As Baghdad embarks on unprecedented energy development, foreign investors also are eyeing opportunities in industry and infrastructure. War-damaged Iraq is starving for housing and electricity investments.
Turkish construction firms are building houses in Erbil, Turkish goods flood the malls and many young Kurds spend holidays in Istanbul, where some learn to speak the language.
About 55 percent of the foreign firms in Iraqi Kurdistan - 640 of 1,170 - are from Turkey, which expects bilateral trade of about $6 billion last year to grow to $20 billion in four years.
Iran has invested in power plants, schools and factories in Iraq, and expects exports to rise to more than $8 billion in 2010 from $6 billion a year ago despite Western-backed economic sanctions aimed at curbing business with the Islamic Republic.
Iranian-made Saipa and Peugeot cars are common on the roads and some Iraqis favour an illegally imported Iranian liquor.

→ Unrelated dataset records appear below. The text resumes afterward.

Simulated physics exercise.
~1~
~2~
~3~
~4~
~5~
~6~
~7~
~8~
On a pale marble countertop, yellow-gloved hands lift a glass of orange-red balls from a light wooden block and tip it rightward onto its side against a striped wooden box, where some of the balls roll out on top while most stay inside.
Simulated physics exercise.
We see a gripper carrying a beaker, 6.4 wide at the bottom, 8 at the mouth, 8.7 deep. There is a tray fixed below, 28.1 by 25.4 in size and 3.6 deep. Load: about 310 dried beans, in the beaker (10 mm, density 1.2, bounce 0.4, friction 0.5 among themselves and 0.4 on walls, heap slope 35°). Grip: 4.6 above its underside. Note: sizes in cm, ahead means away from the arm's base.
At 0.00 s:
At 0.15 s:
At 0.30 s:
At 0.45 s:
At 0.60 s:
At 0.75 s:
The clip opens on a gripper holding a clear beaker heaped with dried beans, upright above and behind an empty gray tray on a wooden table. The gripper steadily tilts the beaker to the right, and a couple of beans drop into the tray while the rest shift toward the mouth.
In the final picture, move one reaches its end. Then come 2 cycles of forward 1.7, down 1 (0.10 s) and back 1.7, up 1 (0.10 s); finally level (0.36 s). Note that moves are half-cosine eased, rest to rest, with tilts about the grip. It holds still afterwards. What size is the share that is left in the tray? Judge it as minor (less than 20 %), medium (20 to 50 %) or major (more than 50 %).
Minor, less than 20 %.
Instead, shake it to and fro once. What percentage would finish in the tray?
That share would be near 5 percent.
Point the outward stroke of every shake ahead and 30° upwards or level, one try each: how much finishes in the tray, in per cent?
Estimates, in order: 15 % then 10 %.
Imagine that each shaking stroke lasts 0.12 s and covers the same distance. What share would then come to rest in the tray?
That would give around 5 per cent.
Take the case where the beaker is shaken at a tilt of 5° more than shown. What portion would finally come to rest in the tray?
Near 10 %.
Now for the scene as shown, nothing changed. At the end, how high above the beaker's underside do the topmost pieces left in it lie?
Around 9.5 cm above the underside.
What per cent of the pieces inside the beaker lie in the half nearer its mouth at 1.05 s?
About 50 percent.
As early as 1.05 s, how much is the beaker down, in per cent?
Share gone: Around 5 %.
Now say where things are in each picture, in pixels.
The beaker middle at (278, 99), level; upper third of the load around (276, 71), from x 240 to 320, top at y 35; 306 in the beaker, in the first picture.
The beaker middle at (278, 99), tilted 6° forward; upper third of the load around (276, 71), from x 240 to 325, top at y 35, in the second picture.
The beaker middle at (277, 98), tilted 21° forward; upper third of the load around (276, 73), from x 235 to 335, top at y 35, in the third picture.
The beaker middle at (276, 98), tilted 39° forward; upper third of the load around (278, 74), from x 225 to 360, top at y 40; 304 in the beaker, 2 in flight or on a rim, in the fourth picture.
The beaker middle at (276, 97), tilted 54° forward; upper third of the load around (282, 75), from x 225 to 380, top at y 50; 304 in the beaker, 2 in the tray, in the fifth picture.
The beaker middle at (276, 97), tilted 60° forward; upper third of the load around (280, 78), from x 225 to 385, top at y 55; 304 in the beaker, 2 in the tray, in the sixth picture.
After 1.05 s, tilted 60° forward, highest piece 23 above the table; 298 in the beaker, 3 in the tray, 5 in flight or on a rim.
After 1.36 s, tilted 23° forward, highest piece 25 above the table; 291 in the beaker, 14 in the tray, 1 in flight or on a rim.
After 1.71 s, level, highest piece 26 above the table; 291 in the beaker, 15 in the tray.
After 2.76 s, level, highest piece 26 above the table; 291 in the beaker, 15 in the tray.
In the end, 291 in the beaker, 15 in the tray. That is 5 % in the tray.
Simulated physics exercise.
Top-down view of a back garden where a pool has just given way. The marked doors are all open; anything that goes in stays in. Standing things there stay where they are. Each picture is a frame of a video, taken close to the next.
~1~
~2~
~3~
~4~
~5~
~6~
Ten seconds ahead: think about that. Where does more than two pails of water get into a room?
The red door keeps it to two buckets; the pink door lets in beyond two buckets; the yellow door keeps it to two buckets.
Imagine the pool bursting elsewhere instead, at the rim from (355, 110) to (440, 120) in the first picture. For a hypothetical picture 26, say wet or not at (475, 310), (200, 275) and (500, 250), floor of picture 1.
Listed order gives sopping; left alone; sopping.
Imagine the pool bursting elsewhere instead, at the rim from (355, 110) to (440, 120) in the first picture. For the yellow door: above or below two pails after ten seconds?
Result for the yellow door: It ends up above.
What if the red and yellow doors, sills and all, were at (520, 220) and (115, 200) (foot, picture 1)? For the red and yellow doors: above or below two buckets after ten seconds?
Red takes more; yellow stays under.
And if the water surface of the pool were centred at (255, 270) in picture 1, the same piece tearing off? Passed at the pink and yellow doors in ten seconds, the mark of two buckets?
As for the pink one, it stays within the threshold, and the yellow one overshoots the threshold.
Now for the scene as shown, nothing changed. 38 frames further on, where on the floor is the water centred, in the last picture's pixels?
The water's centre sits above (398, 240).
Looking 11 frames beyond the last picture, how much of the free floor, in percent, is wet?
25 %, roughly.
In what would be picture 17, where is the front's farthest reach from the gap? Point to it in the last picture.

"It is best described as the latest manifestation of a latent and sometimes overt Iranian-Turkish rivalry that has existed in the region for decades and centuries," said Gala Riani, Middle East Analyst at IHS Global Insight.
"Iran and Turkey have each historically considered themselves as being the bigger political, economic and military power of the region. In Iraq, both sides are capitalizing on the vast economic opportunities that are present in both the south and the north."